The one word you can describe Jon Jones’s fighting style as, is nasty. Jon Jones never misses an opportunity to cause damage. His style relies on using the most damaging strikes at any given moment while advancing position.

Jones has never looked like a clean boxer. Jon’s striking is cultivated for maximum damage. He utilizes elbows over hands, seemingly to protect his hands while slashing his opponent’s face. His entire game is “I hurt you and you can’t hurt me.” Jones will choose to back out of the pocket and fight off of his back foot rather than stand and bang. He protects himself while he is throwing.

Jon Jones will smother his opponent from inside their guard. He throws perfect short elbows from everywhere. will spin with an elbow and if his opponent moves forward, as most fighters will, the elbows will land behind the ear or on the back of the head. He dropped Stephan Bonnar with an elbow like this in his second UFC fight. Elbows like that helped turn the tide against Alexander Gustafsson in their first fight. He will hold his fingers straight out and let his opponents run their faces into them while trying to close range.
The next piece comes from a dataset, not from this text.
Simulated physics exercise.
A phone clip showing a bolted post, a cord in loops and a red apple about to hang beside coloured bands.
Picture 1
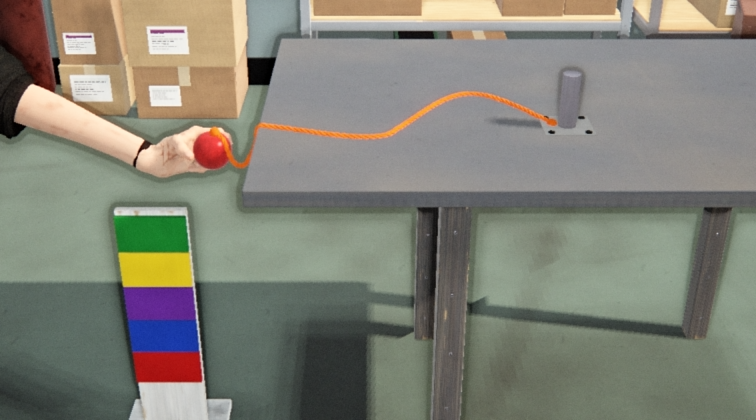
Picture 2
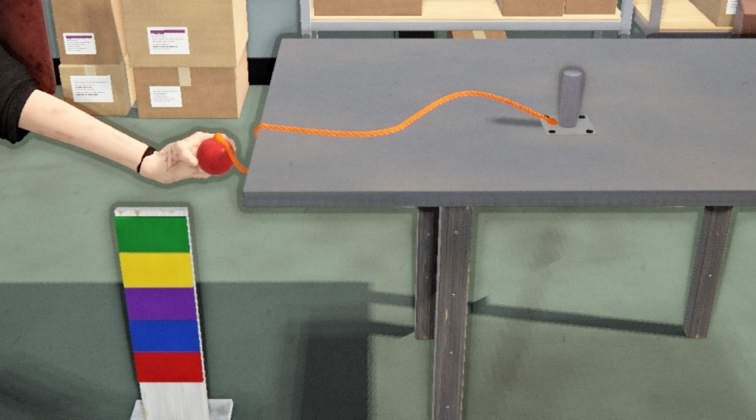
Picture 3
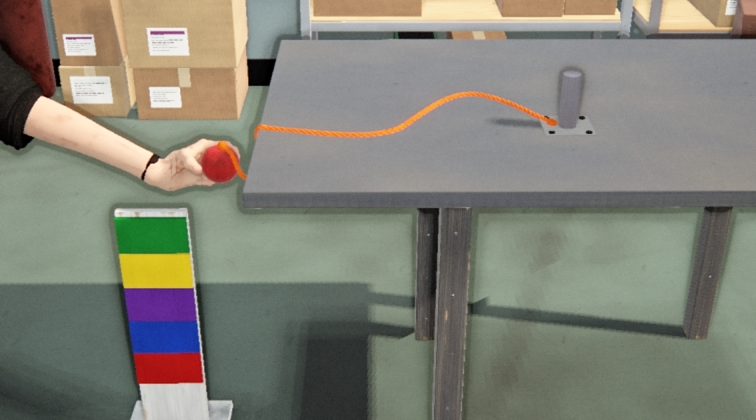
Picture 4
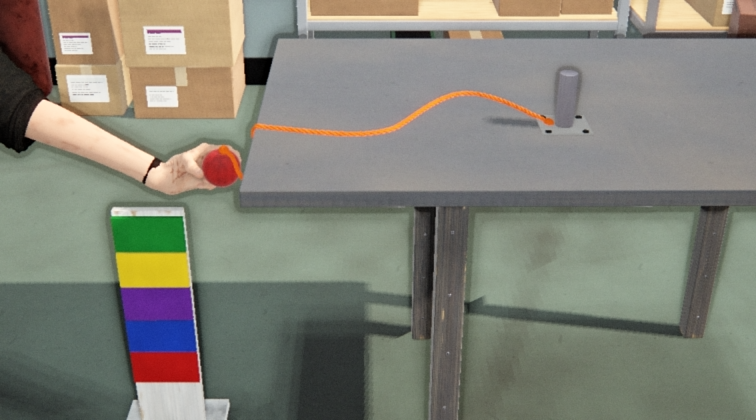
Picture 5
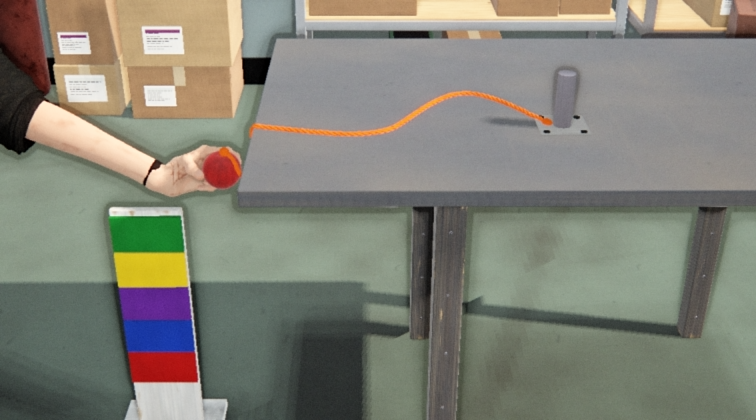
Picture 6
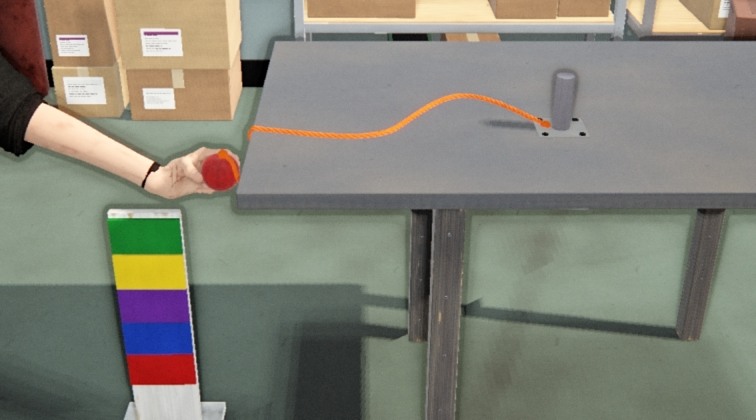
To begin with, a hand at the left holds a red ball-like object tied to an orange cord that curves across a gray table to a post, above a board of coloured bands. The hand shifts slightly down and right toward the table edge, then stays nearly still, still gripping the object.
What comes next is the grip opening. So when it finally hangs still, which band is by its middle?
At purple.
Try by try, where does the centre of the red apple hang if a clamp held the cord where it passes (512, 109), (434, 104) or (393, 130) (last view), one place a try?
First near (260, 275), then near (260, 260), then near (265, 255).
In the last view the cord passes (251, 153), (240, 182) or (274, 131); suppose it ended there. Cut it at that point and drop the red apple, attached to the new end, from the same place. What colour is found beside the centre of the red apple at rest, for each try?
Here's the sequence: Green; next: Yellow; last: None, it hangs higher.
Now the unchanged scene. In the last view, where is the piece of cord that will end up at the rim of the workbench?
It's near (343, 137) in the last picture.
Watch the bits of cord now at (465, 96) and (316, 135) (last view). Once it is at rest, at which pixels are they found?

It feels silly to type something so obvious, but Jon Jones is a fighter who loves hurting people. Sure, hurting people is something every fighter does, but some fighters look at hurting their opponents as an unfortunate byproduct of being a prize fighter. Jones looks like he relishes the fact that he gets to step into the octagon and harm another living creature. Jon Jones is the Carl’s Junior specialty menu item of harming another human being. Why have one onion ring on your burger when you can have six?

You can see this in full effect when he took the belt from Shogun Rua. Jones would bait a shot from Shogun, and either palm his head or clinch. In his plum clinch, he can keep his hips far back while still throwing knees. The second thing it does is wear out the low back of his opponent. It is astounding how fast that will wear out the back of your opponent, and without a strong back, it’s impossible to keep base.

Once Jon is on top, it’s the same story. The Jon Jones that we saw through his first title run looked unbeatable. After his first suspension and return, he put on some of the best fights I’ve ever seen. His last resurgence left people doubting. Instead of relying on fast, brutal striking to get into the clinch, Jones would hang out in boxing range and try to throw hands.

MMA is a brutal sport, and Jones has been at the top of the heap for over a decade. There is more evidence to support Jon still being in championship shape than would refute it, but we could see a Jones with more miles on him. If he wins, this will be his fourth title reign across two weight classes.